Posts Tagged ‘the Good Right’

Labour’s strategic priority must be to demonstrate how it will lead

23/02/2015, 05:52:03 PM

by Jonathan Todd

At the end of last year, I wrote on three reasons for Labour victory in 2015: brand, economy, and leadership. Let’s revisit them.

Brand

The Good Right – Tim Montgomerie’s campaign – understands the Tories’ brand problems. There has been a 7 per cent rise over the past year to 85 per cent in the proportion of people that see the Tories as being close to the rich. By having the likes of Peter Stringfellow along to a black and white ball and allowing Lord Fink to mishandle Ed Miliband’s questioning of his tax affairs, the Tory campaign appears determined to win over the remaining 15 per cent.

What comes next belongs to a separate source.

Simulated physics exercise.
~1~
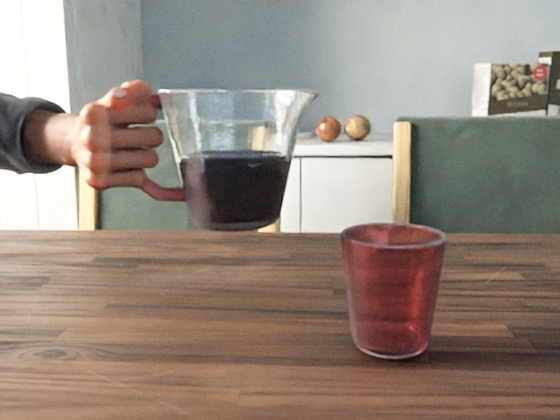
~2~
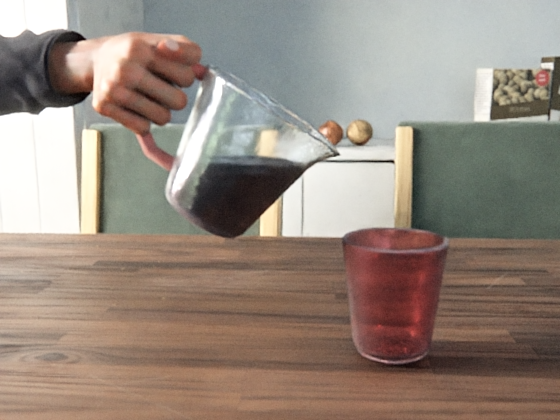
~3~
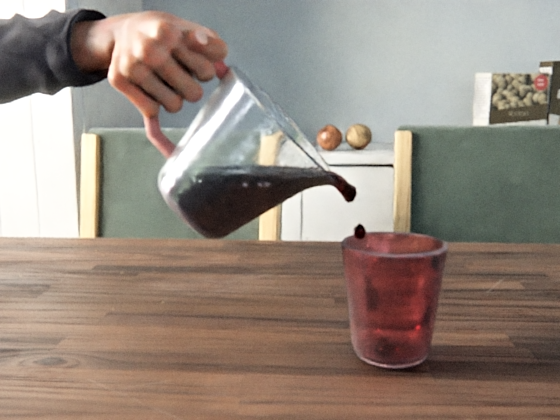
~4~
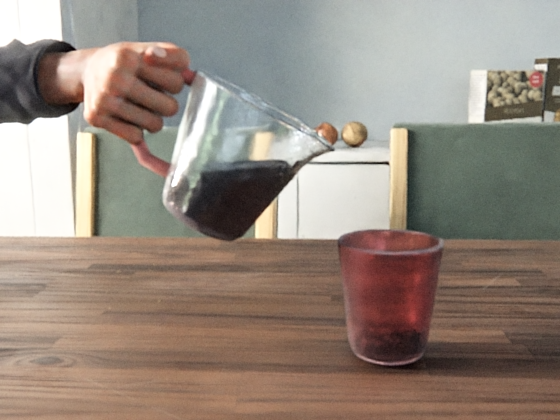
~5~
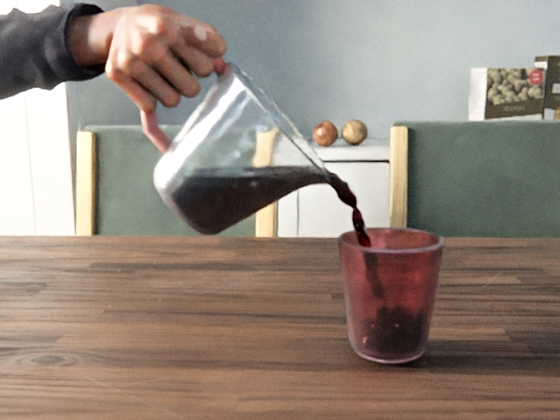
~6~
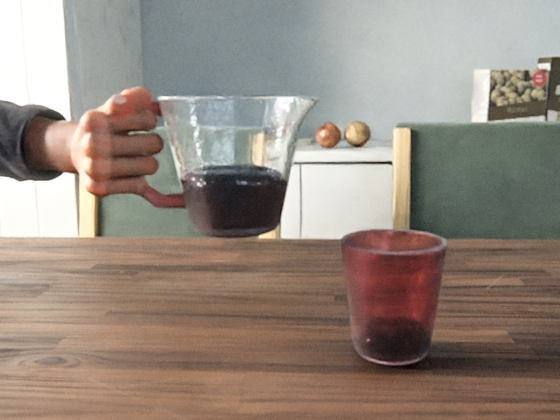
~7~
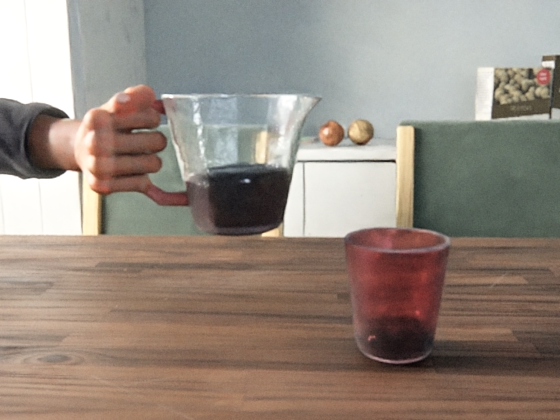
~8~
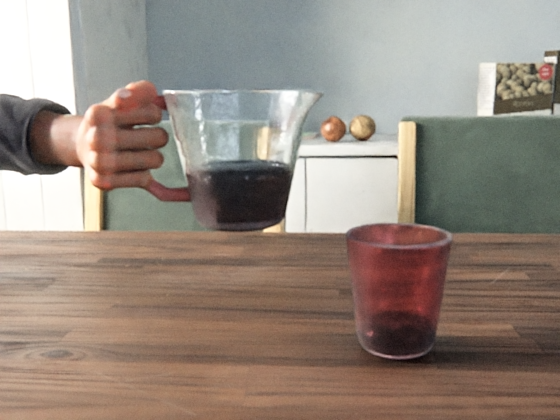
A hand holds a clear measuring jug of dark wine beside an empty red tumbler on a wooden table, tips it to pour a little in, eases back, then pours again before levelling the jug, leaving a shallow layer in the tumbler and plenty still in the jug.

Reckless decisions over this parliament – the bedroom tax, scrapping the 50p income tax rate, and NHS restructuring – wouldn’t have happened if the Tories had been the Good Right throughout. To use the reported language of Miliband, they are “running out of runway” to turn around the perception before the election that they are “the party of the rich”. Given the Tory leads on economy and leadership, we might wonder what keeps them flat-lining at 30 per cent in the polls and the failure to address this perception is a prime candidate.

Economy

What could happen between now and 7 May to eradicate the Tory poll lead on the economy? It’s not hard to imagine scenarios emanating from Greece, the Middle East and Ukraine that have serious negative economic shocks. But would the Tories be blamed? Or the nurse that is held more tightly for fear of something worse?

When looking toward Labour victory, I wrote that George Osborne “overplayed his hand in the Autumn Statement, leaving bombs, unexploded since the 1930s, beneath the Tory campaign”. Have they gone off? Do you discern a widespread anxiety about what Osborne portends for the size and capacities of the state?

If such anxiety were deep enough to overhaul the Tory lead on the economy, we might have expected it to have done so by now. There is an argument – which Uncut has been preeminent in advancing – that if Labour had been clearer about how we’d go far enough on the deficit, the way in which the Tories are going too far would become more apparent and more damaging for them.